Plastic is an indispensable material for modern society. However, plastic waste is at the center of the current debate due to its presence and persistence in aquatic ecosystems. The literature recognizes that this problem is mainly due to the traditional linear economic model. The circular economy is a model based on the practices of reduction, reuse, recovery, and recycling of materials and energy. Circular economy solutions for plastic could hold the key to its present and future sustainability. Investigating the studies already done about plastic in the context of a circular economy is fundamental to understanding where we are and where we can go.
Chapter Preview


Plastics are valuable materials that cover a wide range of applications in everyday life and can be found everywhere, from homes to industry. In the last 50 years, plastics production has increased 20 times. In 2014, the production was 311 million tons. It is estimated 600 million tons by 2035 and 1200 million tons by 2050 (Milios et al., 2018). Plastic recycling is relevant not only for the need to close material loops to maintain our natural resources. But also for the alarming observations of plastic scrap being scattered in oceans and lakes due to land and sea activities (Dahlbo et al., 2018).

Circular economy models are emerging as a new paradigm for sustainable business. Growing demand and competition for limited resources are leading to price volatility, resulting in environmental degradation and threatening countries' competitiveness (Di Maio, Rem, 2015). Linear economy models, prevalent today, are driven by the “cradle-to-grave” philosophy. Linear orientation implies a “single-use” lifestyle, motivated by a “take-make-dispose” approach to resource consumption (Goyal et al., 2018; MacArthur, 2015). Circular economics emerges as a counterpoint to traditional linear models because it is an approach to economic growth aligned with sustainable development (Korhonen et al., 2018).

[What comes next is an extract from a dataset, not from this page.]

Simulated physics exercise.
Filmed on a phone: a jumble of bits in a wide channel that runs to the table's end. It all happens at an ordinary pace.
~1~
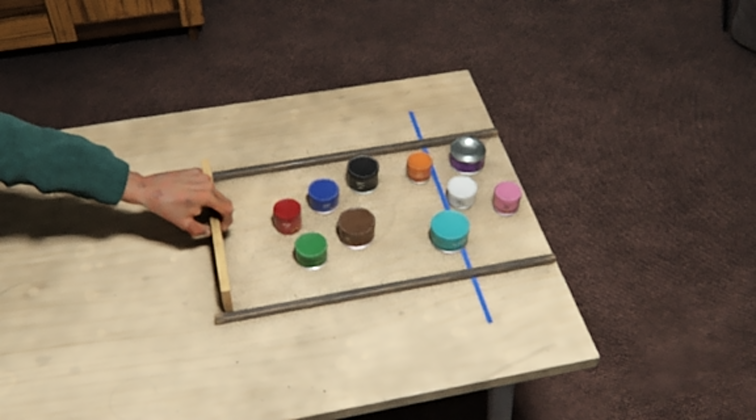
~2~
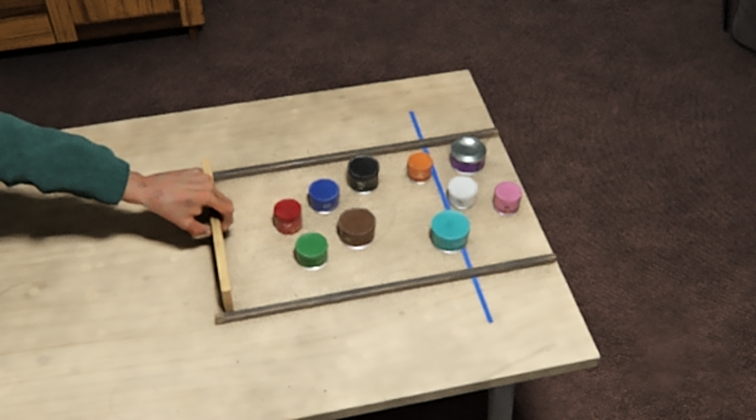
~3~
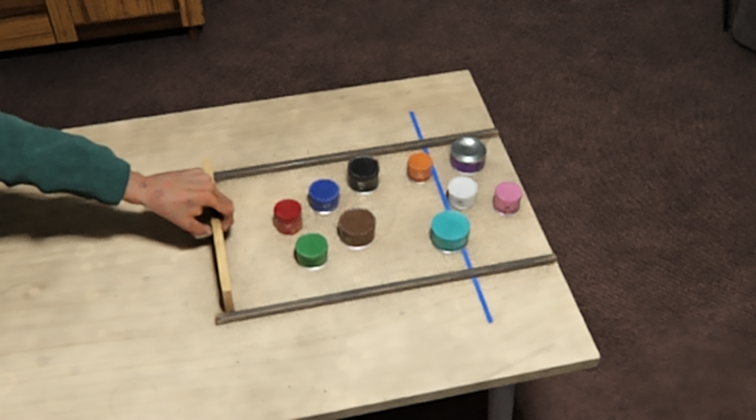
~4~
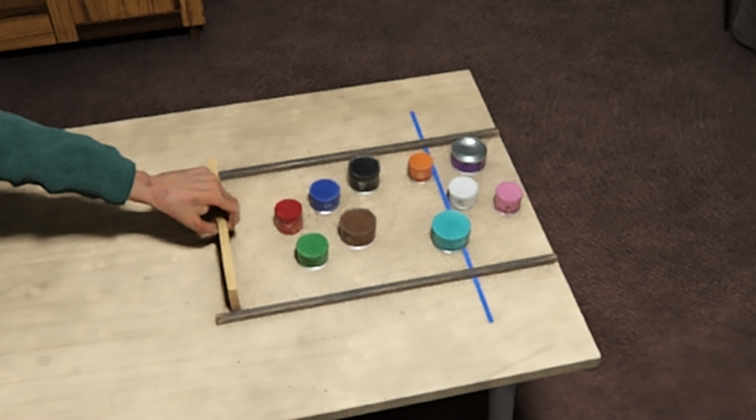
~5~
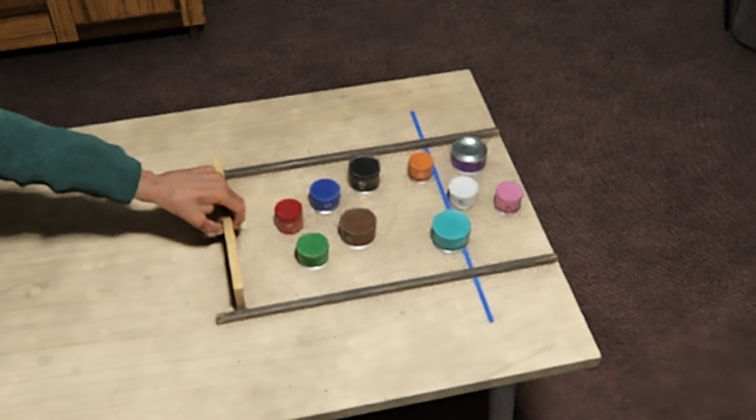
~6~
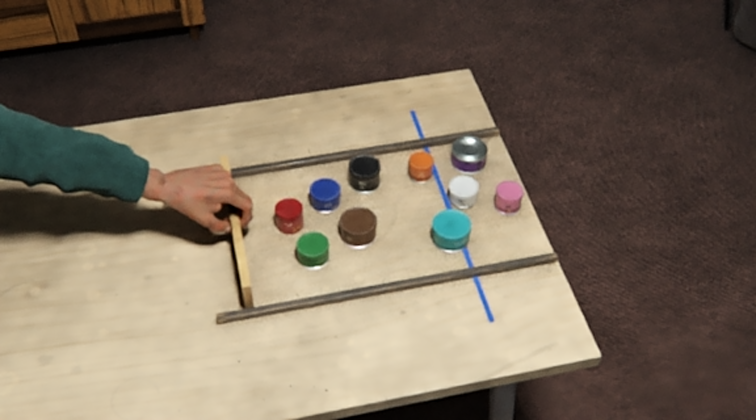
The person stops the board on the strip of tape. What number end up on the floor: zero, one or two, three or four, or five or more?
The number that fall off is zero.
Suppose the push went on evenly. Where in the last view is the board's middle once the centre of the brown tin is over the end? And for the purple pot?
At (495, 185) for the brown tin; at (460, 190) for the purple pot.
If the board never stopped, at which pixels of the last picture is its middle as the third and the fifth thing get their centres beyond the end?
About (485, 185), then (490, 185).
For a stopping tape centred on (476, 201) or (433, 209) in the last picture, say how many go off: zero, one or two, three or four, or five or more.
For each place: One to two; none.
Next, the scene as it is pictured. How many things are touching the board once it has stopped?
In contact: 4.
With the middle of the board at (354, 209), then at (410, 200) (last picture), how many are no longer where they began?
First 5, then 8.
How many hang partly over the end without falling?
That would be 1.
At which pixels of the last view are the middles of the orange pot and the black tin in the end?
The orange pot stops around (472, 157); the black tin around (445, 148).
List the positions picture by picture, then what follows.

The alarming observations of plastic scrap scattered in oceans and lakes due to human activities, arouse societal reflection and, mobilize attention and resources for the development of solutions. Plastics recycling is still at a low level. In 2012, the annual volume of plastic waste traded globally was around 15 million tons, less than 5% of virgin plastic production (Velis, 2017). Globally, only 14% of plastic packaging was recycled, and even less was retained for subsequent use due to losses in sorting and reprocessing (MacArthur, 2015).

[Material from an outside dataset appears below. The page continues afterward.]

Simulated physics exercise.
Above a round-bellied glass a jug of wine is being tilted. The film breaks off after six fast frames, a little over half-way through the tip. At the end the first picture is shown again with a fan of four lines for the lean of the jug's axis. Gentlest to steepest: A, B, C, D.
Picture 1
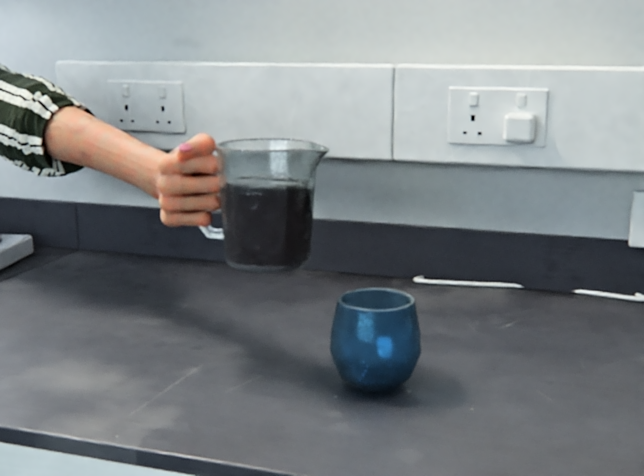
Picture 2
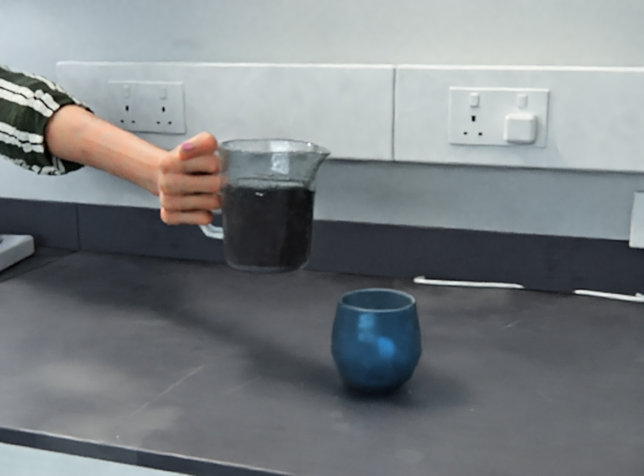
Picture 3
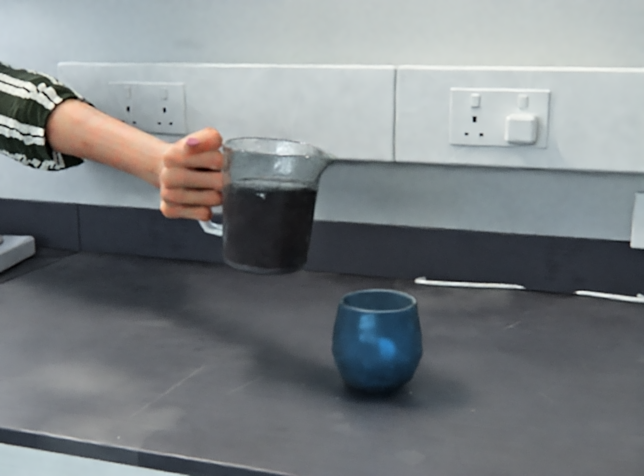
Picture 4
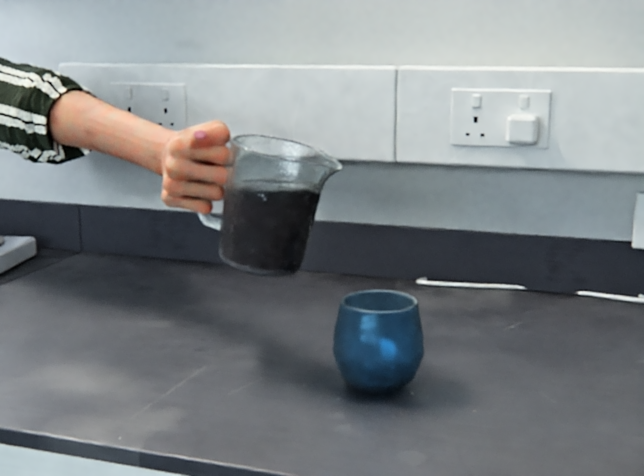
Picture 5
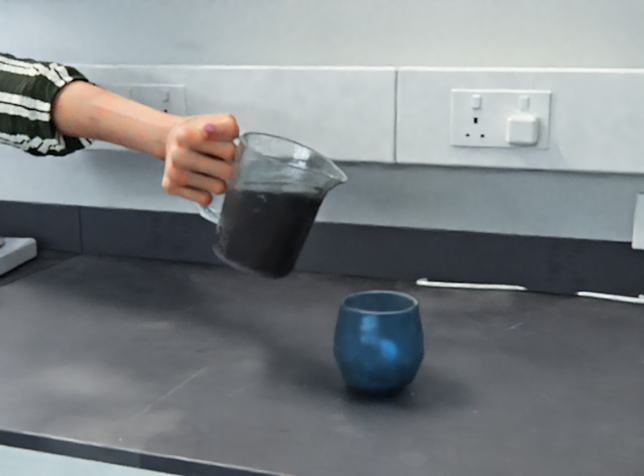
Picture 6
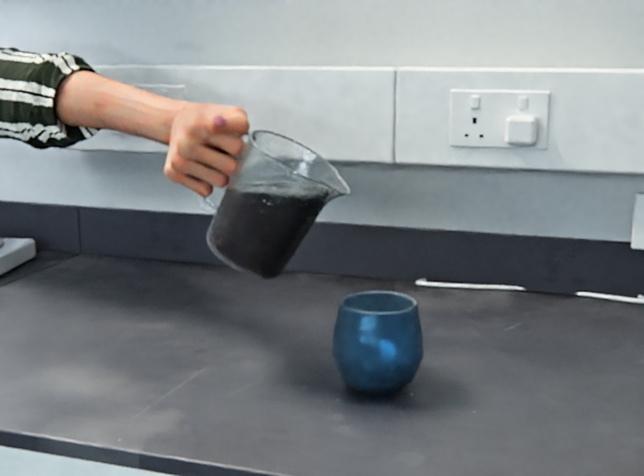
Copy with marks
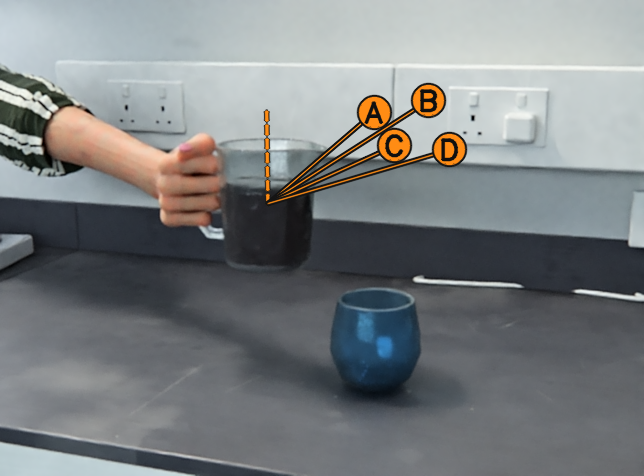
A hand reaching in from the left, its sleeve dark green with white stripes, holds a clear glass jug of dark liquid upright, then gradually tilts it to the right. Below and to the right, a round-bellied blue glass stands still on a dark grey countertop, with white sockets on the pale wall behind. The steady view looks slightly down from the front as the liquid shifts inside the tilting jug.
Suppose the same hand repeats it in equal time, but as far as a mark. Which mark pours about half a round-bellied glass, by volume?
It is D.
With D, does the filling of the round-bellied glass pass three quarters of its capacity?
No, less.
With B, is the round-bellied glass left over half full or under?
Under.
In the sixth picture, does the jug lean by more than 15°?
Yes.
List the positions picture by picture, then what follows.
Upright, lip at (327, 150); rim of the round-bellied glass round (376, 298); nothing has left yet.
Upright, lip at (329, 152); nothing has left yet.
Tipped about 6°, lip at (333, 158); nothing has left yet.
Tipped about 12°, lip at (340, 167); nothing has left yet.
Tipped about 21°, lip at (345, 180); nothing has left yet.
Tipped about 29°, lip at (347, 192); nothing has left yet.
On the marked copy, A at (361, 123); B at (413, 110); C at (379, 152); D at (433, 154).
Choosing A, the round-bellied glass ends with about 13 % of what it can hold.
Choosing B, the round-bellied glass ends with about 24 % of what it can hold.
Choosing C, the round-bellied glass ends with about 38 % of what it can hold.
Choosing D, the round-bellied glass ends with about 53 % of what it can hold; 3 % of the wine is spilt.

Global plastics production continuously increasing. In 50 years, plastics production increased from 15 million tons in 1964 to 311 million tons in 2014 (MacArthur, 2015). The sector that uses plastics most is the packaging industry, with a 39.9% share in Europe in 2015, followed by construction, with a 19.7% share in Europe in 2015. Most plastic packaging is discarded after a relatively short shelf life, while other products, such as those used in construction, have a longer shelf life. They account for 63% of the total of 25.2 million tonnes of European post-consumer plastic waste (Hestin et al., 2015). Plastic packaging has a variety of applications, from food and beverage packaging to toys and electronics. The primary function of a package is to protect the product. Thus, different types of products require different packaging properties, which results in a significant loss of resources.

Several questions arise: Is “plastic” the real problem? Or are the consumption practices of modern society wrong? Would it be possible to live in today's society without using anything plastic at all? Does it make sense to keep using plastic for all kinds of applications we use it today? Why don't we migrate to biodegradable materials? If plastic continues to exist, how can we best use it? Is the responsibility for the plastic which produces or uses? Or both? How can governments contribute to solving today's problems?

This chapter is not meant to answer all these questions, nor does it exhaust the subject. Given the current context, understanding what has already been built over time and contributing to the solution is crucial to know where we need to go. Thus, this chapter proposes as research questions: What we know about the circular economy of plastics? What opportunities for future studies emerge from this field? The main contribution of this paper is to present the current field of research, proposing a framework with main thematic clusters related to circular economy of plastics and identify these opportunities through a bibliometric search from the Web of Science database. Article summaries, book chapters, and proceeding papers have undergone content analysis to identify relevant topics. These topics were categorized into thematic groupings, where their level of relevance was determined by descriptive statistics. Finally, a framework summarizing the results was proposed. The next session provides a brief contextualization of circular economy.

Key Terms in this Chapter

Circular Economy: An economic system in which the materials are inserted in a cyclic flow, enabling their maximum utilization, reducing the extraction of raw materials from nature (mainly non-renewable), and other environmental impacts.

Chemical Recycling: Technologies that use physicochemical processes to transform waste into raw materials for the production of new materials.

Waste to Energy Technologies: Use waste as primary fuels, or turn it into specialized fuels with broader applications and energy efficiency.

Waste Management: Acts associated with the correct disposal of waste generated in industrial and urban environments.

Mechanical Recycling: Technologies that use physical processes to transform waste into raw materials for the production of new materials.

Composites: Materials whose composition has plastics mixed with non-plastic materials.

Waste to Feedstock Technologies: Break the polymer chains by chemical reactions, to obtain essential molecules that can be used of raw material for the production of new plastics.

Plastic: Polymeric materials produced from mostly renewable and non-renewable raw materials, which have physicochemical properties that allow their use in a wide range of applications in modern society.

Bioplastic: Biobased materials produced from natural polymers derived from starch, cellulose, vegetable oil, and biomass.